The order amends AES Ocean’s presidential permit and Natural Gas Act (NGA) authorizations to carry out construction of the pipeline, which the Federal Energy Regulatory Commission issued in January 2004. Specifically, it gives the company the green light to increase the diameter of the 54-mile pipeline to 26 inches from 24 inches to provide greater hourly flow rates, while retaining the project’s certificated capacity; modify its method of installing the pipeline by boring an underwater tunnel beneath coral reefs near shore; and alter the initial cost-of-service rates to reflect the additional expense of the changes.

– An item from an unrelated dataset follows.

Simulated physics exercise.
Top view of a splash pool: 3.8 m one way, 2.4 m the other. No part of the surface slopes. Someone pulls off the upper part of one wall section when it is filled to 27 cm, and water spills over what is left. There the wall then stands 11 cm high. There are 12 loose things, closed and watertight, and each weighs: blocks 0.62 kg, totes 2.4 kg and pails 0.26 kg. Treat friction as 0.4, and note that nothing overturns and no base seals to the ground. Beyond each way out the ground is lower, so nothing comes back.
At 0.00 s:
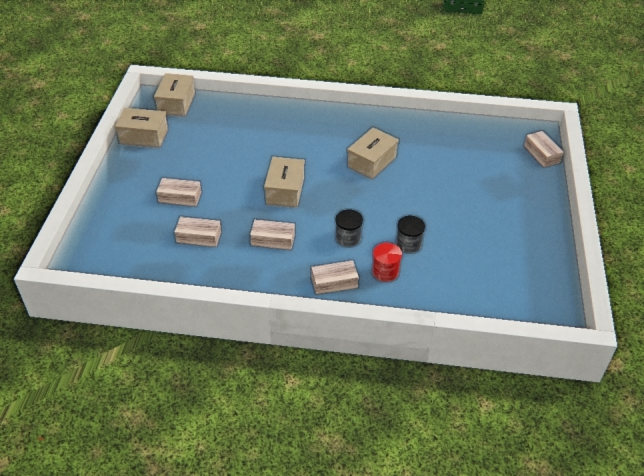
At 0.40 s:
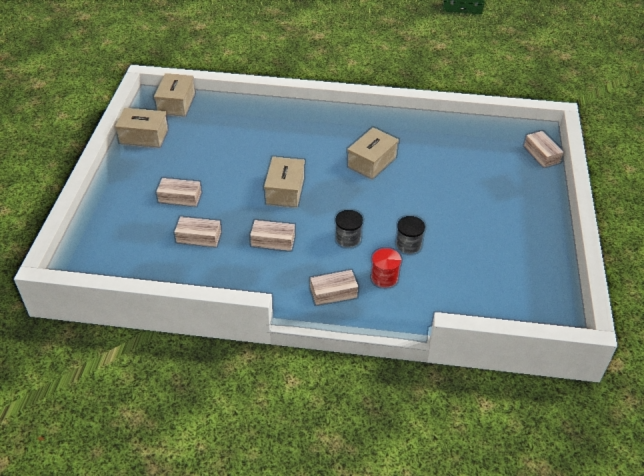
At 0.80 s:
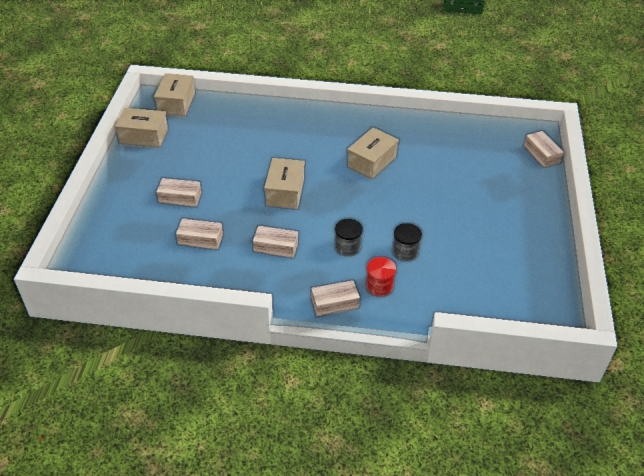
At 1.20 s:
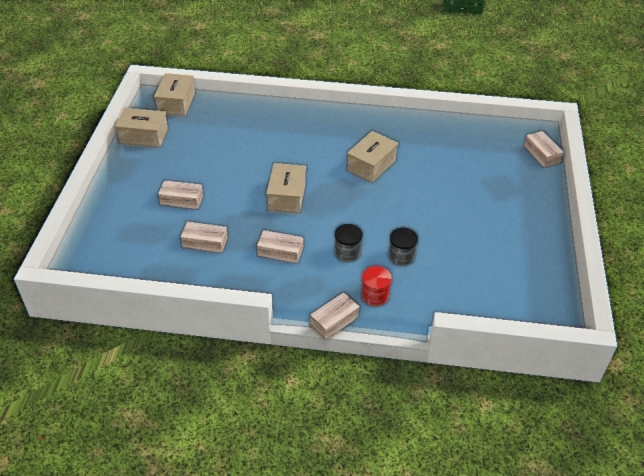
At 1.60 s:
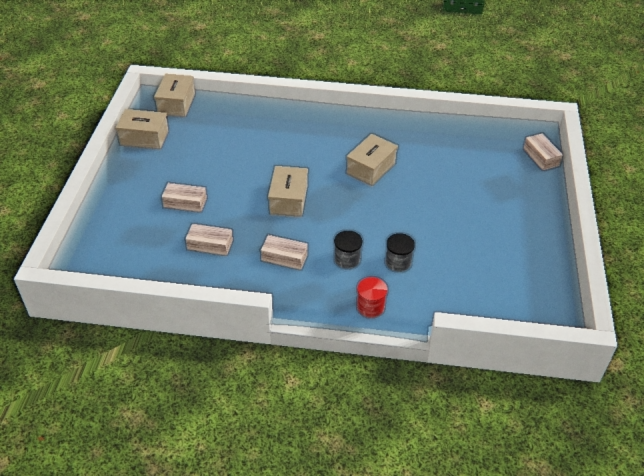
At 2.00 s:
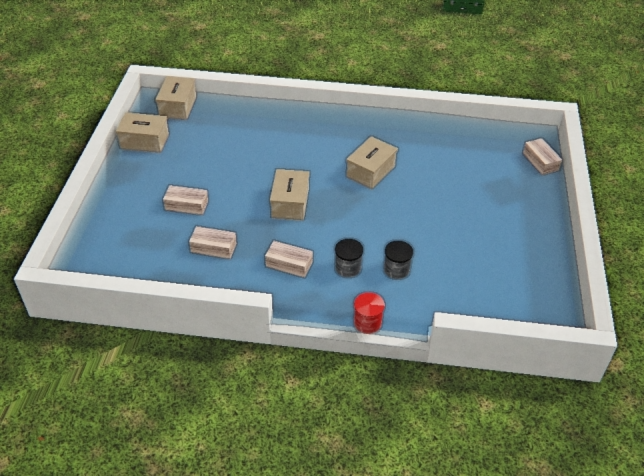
A pinkish block near the front wall of a pool slid out through a gap that opened there, and then the red pail drifted to the opening while the other floating things shifted only slightly.
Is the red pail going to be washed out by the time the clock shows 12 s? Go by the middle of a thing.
Pretty sure it is flushed out.
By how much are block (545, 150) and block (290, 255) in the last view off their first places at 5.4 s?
In order: 10 cm, then washed out.
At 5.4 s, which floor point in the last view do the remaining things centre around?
The centre sits near (284, 207).
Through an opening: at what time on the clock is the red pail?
2.0 s or so.
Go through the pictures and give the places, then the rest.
The red pail at (388, 253), afloat; 27 cm deep round most things; 0 of 12 have shifted, in the first frame.
The red pail at (387, 259) floats, 3 cm from its start; about 2430 L in view; 1 of 12 have shifted, in the second frame.
The red pail at (381, 268), afloat, 13 cm from its start; about 2400 L in view; 5 of 12 have shifted, in the third frame.
The red pail at (377, 277), afloat, 22 cm from its start; about 2360 L in view; 7 of 12 have shifted, in the fourth frame.
The red pail at (372, 289), afloat, 33 cm from its start; about 2330 L in view; 9 of 12 have shifted, in the fifth frame.
The red pail at (369, 304) floats, 45 cm from its start; about 2290 L in view; 10 of 12 have shifted, in the sixth frame.
After 2.8 s the red pail has gone out; 2 of 12 are out; 10 afloat.
After 5.4 s the red pail has gone out; 5 of 12 are out; 7 afloat.
After 8.0 s the red pail has gone out; 5 of 12 are out; 7 afloat.
After 12.0 s the red pail has gone out; 6 of 12 are out; 6 afloat.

AES Ocean estimates the cost of the project has jumped to $264 million from $111 million

The U.S. portion of the pipeline, 46 miles of which would be subsea facilities, would deliver gas to Broward County, FL, from the proposed terminus of a 40-mile non-jurisdictional line at the Exclusive Economic Zone boundary between the United States and the Bahamas. The pipe would interconnect with and deliver gas to Florida Power & Light Co. Construction on the line is expected to begin at the end of the year. It is targeted for in-service in early 2008, according to the company.

The natural gas flowing over the pipeline would emanate from AES Ocean LNG Ltd.’s import terminal, storage and regasification facilities that are slated for construction in Ocean Cay, Bahamas, and operation in early 2008. Both AES Ocean LNG and AES Ocean Express are affiliates of AES Corp. of Arlington, VA.

The AES Ocean Express project is one of several that are aimed at satisfying the anticipated demand growth in the Sunshine State. Peak gas demand in Florida is expected to increase by 2.39 Bcf/d by 2010 and by 4.54 Bcf/d by 2020, according to AES.